A slimline Colin Montgomerie begins the defence of his Scandinavian Masters title tomorrow feeling the benefits of a rigorous new fitness regime.
The 37-year-old Scot has shed more than a stone since his disappointing British Open campaign two weeks ago and is determined to lose even more weight to make the most of the rest of his career at the highest level.
"I feel that I've got five or six years left in the game. I feel that I owe it to myself to be fit for it - and I was going the wrong way," said Montgomerie, European number one for the last seven years. "If I win eight, nine, 10 Order of Merits it doesn't really matter any more. I'd like to win a major. I feel I've got 20-odd majors to go and I'd like to give myself the best opportunity of winning one."
Something else that has changed is Montgomerie's putting grip after his chances at St Andrews were blighted by a poor display on the double greens on the Old Course.
The new grip has not been tried in competition yet, but Montgomerie will still be among the favourites for victory at Kungsangen Golf Club outside Stockholm.

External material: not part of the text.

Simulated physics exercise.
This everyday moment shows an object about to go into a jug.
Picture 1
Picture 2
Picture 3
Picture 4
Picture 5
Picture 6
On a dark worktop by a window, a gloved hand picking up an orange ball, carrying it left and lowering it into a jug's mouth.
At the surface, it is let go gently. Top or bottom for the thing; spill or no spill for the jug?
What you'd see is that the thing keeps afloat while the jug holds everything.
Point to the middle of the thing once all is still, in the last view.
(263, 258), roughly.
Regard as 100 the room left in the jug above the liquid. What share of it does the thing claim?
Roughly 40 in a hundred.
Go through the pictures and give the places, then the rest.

Montgomerie faces stiff competition in the battle for the £164,000 first prize with Lee Westwood, Darren Clarke and Jesper Parnevik all in the field.
Westwood won his first European Tour title in Sweden in 1996 and has tasted victory since, including twice already this season. The 27-year-old world number five also finished joint third last week in Holland and is in confident mood.
Stablemate Darren Clarke is equally bullish, especially after yesterday's pro-am in which the Ulsterman shot a nine-underpar 62 that included a hole-in-one on the fourth, before a torrential downpour saturated the course.
"I was a bit disappointed," Clarke said with tongue in cheek. "I was eight under after 12 holes but dropped a shot and hit it into water on the 16th.
Home favourite Jesper Parnevik will be aiming for a hat-trick of titles after victories in 1995 and 1998.